On 10/24/13 10/24/13 9:49 PM, Jeff-Relf.Me wrote:
<Here http://www.astro.ucla.edu/~wright/cosmology_faq.html#DN>
Ned Wright says: <<

The current best fit model which has an ACCELERATING expansion
gives a maximum distance we can see of 47 billion light years. >>


Yes. There are several different ways to measure distance over cosmological
scales, and his claim and mine use different ones. I am not expert on this.


[...]
From here, on earth, we see clocks slow to a hault At:
A.) The event horizon of a black hole.
B.) The cosmic horizon ( the start of the big bang ).


But our cosmic horizon is not necessarily at the big bang.
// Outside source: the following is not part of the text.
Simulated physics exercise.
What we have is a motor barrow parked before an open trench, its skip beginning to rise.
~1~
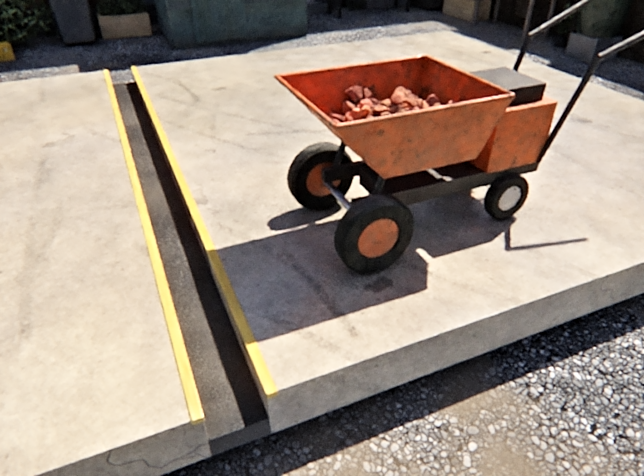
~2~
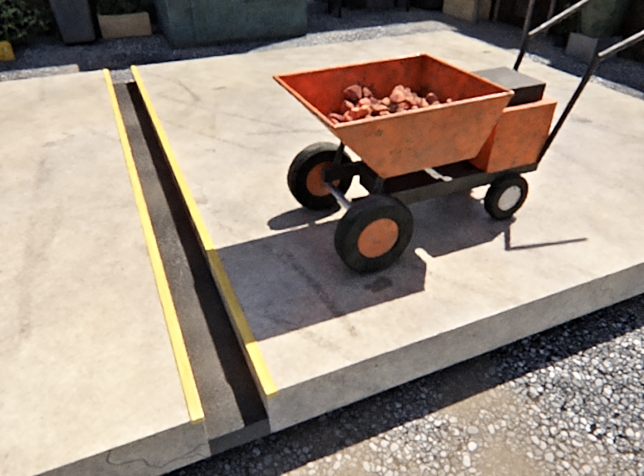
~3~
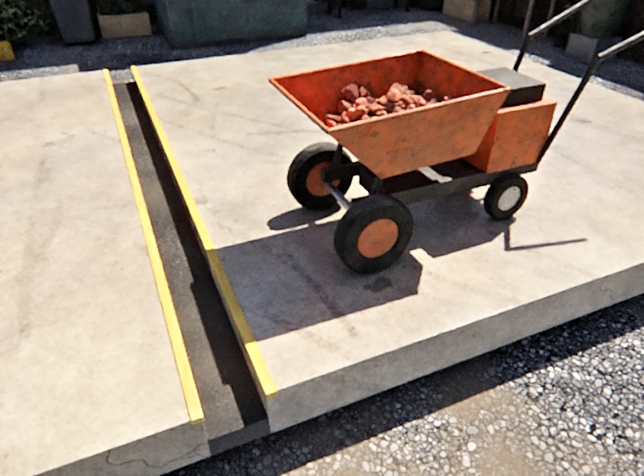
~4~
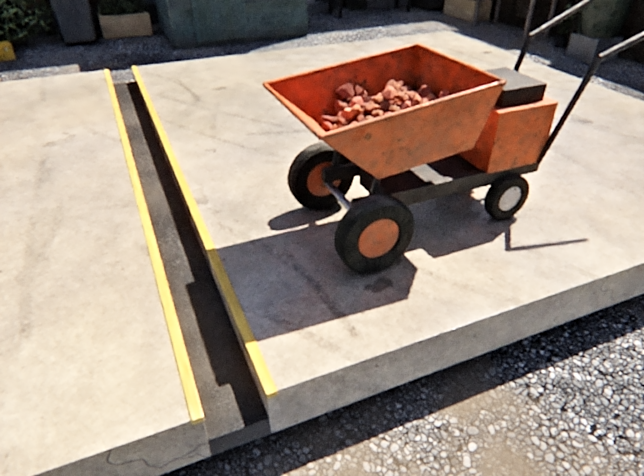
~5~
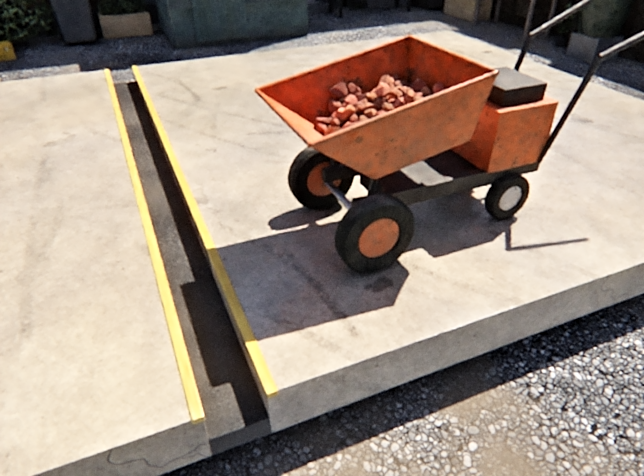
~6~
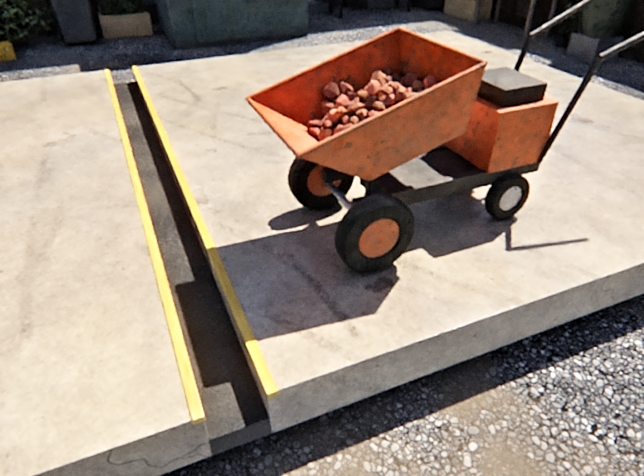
On a concrete slab beside a narrow trench, a parked barrow's orange skip of rubble tilts forward.
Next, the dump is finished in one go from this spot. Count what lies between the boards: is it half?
It catches over half.
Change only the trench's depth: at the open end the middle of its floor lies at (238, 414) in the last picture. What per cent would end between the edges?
Close to 50 per cent.
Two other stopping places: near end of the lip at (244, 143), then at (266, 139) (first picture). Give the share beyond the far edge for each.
About 70 and 60 per cent.
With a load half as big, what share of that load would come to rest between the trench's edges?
It comes to 80 per cent or so.
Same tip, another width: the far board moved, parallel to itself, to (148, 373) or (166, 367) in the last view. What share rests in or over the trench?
About 90 and 80 per cent.
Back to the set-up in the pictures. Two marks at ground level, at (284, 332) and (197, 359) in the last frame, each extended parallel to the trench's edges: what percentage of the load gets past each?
Near 90 % and 10 %.
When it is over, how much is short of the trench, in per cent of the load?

Indeed the
expectation is that the universe is considerably larger than our cosmic horizon.
In that case, things at the cosmic horizon are as I said.


Get a dictionary, look it up, <eXergy https://www.google.com/search?q=define:eXergy&num=50&newwindow=1&complete =0&hl=en>;


OK, you didn't make it up.


A TRUE black hole is a singularity.


The term "black hole" refers to the region inside its event horizon, not just
the singularity inside.


An APPARENT black hole, i.e. a black hole CANDIDATE, isn't a black hole.


Astrophysicists today generally accept that the compact objects at the center of
most (if not all) galaxies are indeed black holes. The "candidate" has been
removed over the past decade or so.


For example, a supermassive black hole could be modelled by
a large cluster of very dark objects. >>


Except that their size is too small by orders of magnitude to be ordinary matter.